Inspired by the example of his Tibetan émigré mentor, Chögyam Trungpa, the author seeks to cultivate love beginning with one’s self. Then, moving to one’s partner and child, the circle widens to those around us. Gradually, “skillful means” and wisdom applied from the Buddhist tradition allow seekers to include others in this attempt to heighten compassion and wisdom until all beings receive the goodness inherent in creation.

Such profound ambitions characterize the message of the Buddha. Mr. Hardin starts by reminding readers how a gentler approach does not preclude truth when it comes to becoming one’s own best friend. Rather than a platitude, this foundation remains necessary, for upon acceptance of one’s own self, without harshly judging one’s own ability, it is possible to learn to strengthen one’s own potential to “wake up,” as the meaning of the term “Buddha” promises, and to recover one’s own “Buddha nature” as the “fundamental nature of our being.”

This aligns with his mentor Trungpa’s definition of “basic goodness” as an understanding of one’s own presence, energizes one’s own life, and offers a forgiving alternative to Christian concepts of original sin and guilt, and to scientific materialism which reduces life to mechanical functions.

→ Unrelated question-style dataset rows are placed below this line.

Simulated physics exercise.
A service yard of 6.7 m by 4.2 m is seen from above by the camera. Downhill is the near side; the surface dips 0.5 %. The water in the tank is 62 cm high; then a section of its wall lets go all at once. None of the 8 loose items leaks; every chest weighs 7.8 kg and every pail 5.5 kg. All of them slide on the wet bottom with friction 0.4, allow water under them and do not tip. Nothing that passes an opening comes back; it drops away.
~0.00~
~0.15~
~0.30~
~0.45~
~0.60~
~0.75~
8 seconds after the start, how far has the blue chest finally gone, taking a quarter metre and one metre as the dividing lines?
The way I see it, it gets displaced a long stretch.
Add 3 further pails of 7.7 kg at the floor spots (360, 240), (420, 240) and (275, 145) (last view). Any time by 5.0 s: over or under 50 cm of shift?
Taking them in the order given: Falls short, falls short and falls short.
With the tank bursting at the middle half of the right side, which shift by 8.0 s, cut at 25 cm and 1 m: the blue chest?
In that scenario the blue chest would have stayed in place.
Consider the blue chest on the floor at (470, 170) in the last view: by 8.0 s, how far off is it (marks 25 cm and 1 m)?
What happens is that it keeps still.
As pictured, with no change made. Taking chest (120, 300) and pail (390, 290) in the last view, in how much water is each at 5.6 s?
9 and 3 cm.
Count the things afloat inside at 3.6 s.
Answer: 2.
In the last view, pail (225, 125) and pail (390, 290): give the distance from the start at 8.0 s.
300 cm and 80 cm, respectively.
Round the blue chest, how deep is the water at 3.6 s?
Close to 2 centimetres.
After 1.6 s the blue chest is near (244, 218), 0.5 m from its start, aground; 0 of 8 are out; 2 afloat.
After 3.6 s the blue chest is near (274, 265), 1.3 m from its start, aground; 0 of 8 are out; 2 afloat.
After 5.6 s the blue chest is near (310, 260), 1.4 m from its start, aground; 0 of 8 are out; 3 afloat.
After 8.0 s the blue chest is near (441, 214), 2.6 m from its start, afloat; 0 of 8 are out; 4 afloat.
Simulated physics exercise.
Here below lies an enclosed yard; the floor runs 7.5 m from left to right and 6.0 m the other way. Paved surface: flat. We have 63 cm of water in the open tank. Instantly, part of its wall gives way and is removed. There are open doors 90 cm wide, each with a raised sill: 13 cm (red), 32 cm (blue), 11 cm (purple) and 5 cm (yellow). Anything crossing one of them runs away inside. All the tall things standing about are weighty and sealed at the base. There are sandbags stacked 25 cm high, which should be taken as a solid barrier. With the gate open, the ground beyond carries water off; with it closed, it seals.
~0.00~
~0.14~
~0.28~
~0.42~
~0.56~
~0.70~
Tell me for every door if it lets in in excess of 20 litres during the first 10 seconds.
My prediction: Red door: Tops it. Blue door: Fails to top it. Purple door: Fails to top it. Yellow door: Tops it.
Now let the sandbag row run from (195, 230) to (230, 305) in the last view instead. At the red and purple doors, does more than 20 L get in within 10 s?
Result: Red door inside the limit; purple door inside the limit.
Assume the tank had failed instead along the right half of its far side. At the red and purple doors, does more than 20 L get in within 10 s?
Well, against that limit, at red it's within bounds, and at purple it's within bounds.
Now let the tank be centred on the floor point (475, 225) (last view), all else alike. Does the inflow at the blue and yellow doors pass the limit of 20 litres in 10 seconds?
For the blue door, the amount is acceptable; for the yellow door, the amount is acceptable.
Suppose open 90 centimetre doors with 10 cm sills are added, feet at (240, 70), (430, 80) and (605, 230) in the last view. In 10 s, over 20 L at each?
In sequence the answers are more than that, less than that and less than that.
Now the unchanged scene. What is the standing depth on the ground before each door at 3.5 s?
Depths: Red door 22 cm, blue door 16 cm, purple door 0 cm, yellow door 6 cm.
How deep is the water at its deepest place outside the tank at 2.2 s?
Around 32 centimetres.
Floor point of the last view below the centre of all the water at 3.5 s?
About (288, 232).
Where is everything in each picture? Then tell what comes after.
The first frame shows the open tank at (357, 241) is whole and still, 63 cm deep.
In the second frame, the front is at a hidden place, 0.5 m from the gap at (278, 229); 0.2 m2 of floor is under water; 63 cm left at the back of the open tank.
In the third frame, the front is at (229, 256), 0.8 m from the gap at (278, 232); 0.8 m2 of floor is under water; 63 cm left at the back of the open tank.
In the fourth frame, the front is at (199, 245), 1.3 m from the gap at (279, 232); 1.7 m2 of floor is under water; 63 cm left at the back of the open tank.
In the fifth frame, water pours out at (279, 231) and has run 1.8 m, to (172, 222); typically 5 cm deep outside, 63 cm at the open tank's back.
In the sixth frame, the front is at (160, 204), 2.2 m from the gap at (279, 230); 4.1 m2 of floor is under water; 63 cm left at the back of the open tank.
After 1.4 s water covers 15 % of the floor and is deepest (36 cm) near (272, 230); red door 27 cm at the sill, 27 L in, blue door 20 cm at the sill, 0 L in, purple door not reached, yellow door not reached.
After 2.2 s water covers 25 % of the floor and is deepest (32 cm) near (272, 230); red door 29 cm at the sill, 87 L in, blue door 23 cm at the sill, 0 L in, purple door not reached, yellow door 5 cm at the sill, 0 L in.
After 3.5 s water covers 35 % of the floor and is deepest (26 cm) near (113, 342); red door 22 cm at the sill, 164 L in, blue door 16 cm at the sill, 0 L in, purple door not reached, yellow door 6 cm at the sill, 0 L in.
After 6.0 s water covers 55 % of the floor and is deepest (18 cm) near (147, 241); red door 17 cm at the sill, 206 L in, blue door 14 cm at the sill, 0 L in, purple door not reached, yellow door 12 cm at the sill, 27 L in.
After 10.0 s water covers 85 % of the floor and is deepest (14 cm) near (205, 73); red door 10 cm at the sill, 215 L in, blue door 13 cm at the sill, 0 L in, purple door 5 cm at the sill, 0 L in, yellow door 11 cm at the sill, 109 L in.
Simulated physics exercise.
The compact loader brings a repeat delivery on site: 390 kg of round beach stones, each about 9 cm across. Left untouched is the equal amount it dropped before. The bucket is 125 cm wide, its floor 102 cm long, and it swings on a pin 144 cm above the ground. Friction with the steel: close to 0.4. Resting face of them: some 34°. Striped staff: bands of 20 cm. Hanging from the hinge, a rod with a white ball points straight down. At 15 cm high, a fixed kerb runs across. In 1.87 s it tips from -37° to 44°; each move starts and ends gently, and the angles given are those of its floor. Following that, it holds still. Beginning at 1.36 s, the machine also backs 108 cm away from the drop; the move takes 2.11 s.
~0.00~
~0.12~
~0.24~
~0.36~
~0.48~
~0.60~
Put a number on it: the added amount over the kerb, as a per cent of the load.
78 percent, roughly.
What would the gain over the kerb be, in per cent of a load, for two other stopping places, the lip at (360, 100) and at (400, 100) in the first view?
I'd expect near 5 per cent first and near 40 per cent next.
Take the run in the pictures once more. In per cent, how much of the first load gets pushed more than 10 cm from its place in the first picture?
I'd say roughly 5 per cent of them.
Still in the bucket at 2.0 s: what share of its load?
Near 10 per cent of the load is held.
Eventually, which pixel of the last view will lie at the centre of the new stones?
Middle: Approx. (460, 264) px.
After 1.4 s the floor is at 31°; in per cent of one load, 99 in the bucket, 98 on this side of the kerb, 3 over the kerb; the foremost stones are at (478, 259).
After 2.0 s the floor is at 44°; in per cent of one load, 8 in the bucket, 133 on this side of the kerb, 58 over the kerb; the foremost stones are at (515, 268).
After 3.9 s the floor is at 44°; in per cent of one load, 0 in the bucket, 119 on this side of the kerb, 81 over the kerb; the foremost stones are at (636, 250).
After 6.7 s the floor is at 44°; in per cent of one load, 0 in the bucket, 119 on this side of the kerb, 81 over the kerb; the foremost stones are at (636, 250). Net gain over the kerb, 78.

This acceptance in turn stimulates inner strength, kindness to others, and the warmth of friendship. It flows away from self-recrimination toward meditation, and then action based upon a balanced perspective that analyzes the good and the bad within us. We see this same blend within our close friends with whom we continue our relationship even as we do not overlook their flaws or exaggerate their perfections. This draws us away from ourselves to our partner.

Here Mr. Hardin encourages the reader to allow “giving space” to one’s lover, husband, or wife. That is, to diminish friction, one must begin to pause before reacting to another’s irritation. Basing his teachings on those again of Trungpa, one learns not to possess but to appreciate another person.

This exemplifies “bodhichitta,” the “awakened mind or heart” that generously holds a partner free from one’s own projections. Trust and “right speech” play key roles here.

These “skillful means” carry over to the raising of children. A parent’s duty and responsibility must be to “touch a child’s basic goodness.” The child teaches a parent to grow as well. By “focused attention,” a child can find encouragement to be open together with a parent. This exchange of goodness allows “bodhichitta” to deepen, and this nourishes a child’s healthy ego, one that can live among others and with the self, confident that life can be faced and enjoyed.

Part Two expands this “basic goodness” to embrace those outside the home. The “Four Limitless Ones” or “immeasurable” components of the Buddha’s message apply: love, joy, equanimity, and compassion. This other-directed “bodhisattva path” moves an awakened heart to care about more than one’s own preoccupations.

Mr. Hardin narrates how difficult such an aspiration proves. “May all beings be happy” can be an elusive wish to fulfill by one’s intentions and actions, given the reality of an often grudging reaction to those whom one judges or demeans. “Sympathetic joy,” the author explains, helps this progress toward caring about others—that is, being in touch with the happiness of others and wishing them the best can begin to replace the habitual envy, bitterness, and jealousy with which many of us have been raised to regard the accomplishments and successes of those with whom we live and among which we work.

The section on “True Bravery” incorporates Shambhala Buddhist concepts popularized by Trungpa. It stresses openness to others as they are. By a “flash of generosity,” the potential to do more may ignite one’s energy. Self-discipline, patience, exertion, and even the control of anger may play roles in teaching readers to “catch ourselves” before acting out negatively. By this redirection of energy, one may come closer to the ideal of wakefulness promoted by the Buddha.

“Love and Loyalty” combine in the final chapter. The latter concept is defined by the author as “not giving the other person any reason not to trust you.” He cites Albert Einstein’s notion of an “optical illusion of consciousness” trapping human conception, as if we remain ego-grounded, separate from what’s “out there.” This denial of interconnectedness with all beings and creations, for Buddhists, represents a fundamental conceptual flaw within our understanding of existence.

Trungpa’s teaching of loyalty, strengthening gentleness combined with an abiding quality of causing no harm, stems from a determined “warrior” balance embedded not in weakness but in power. Openhearted confidence in one’s power to change comes from one’s moral progress. A warm-hearted yet strong-minded, person, in this model, possesses an “innate basic goodness, the natural, clear, and uncluttered state” of being.

Discernment keeps a practitioner steady as one progresses towards virtue, with a fearless recognition of potential and action in the present moment. This transforms into an “authentic presence.” No clouds persist, for behind them, one sees “the sun of basic goodness” as always present, no matter how shadowed by the moment.

Combined with brief but practical exercises for meditation and actualization, Mr. Hardin’s small guide should prove beneficial to anyone seeking a handbook for one way out of egotism toward a self-confident, other-directed practice of Buddhist compassion. This path, as directed in this little book, may generate more happiness beginning with the reader and then circling outward.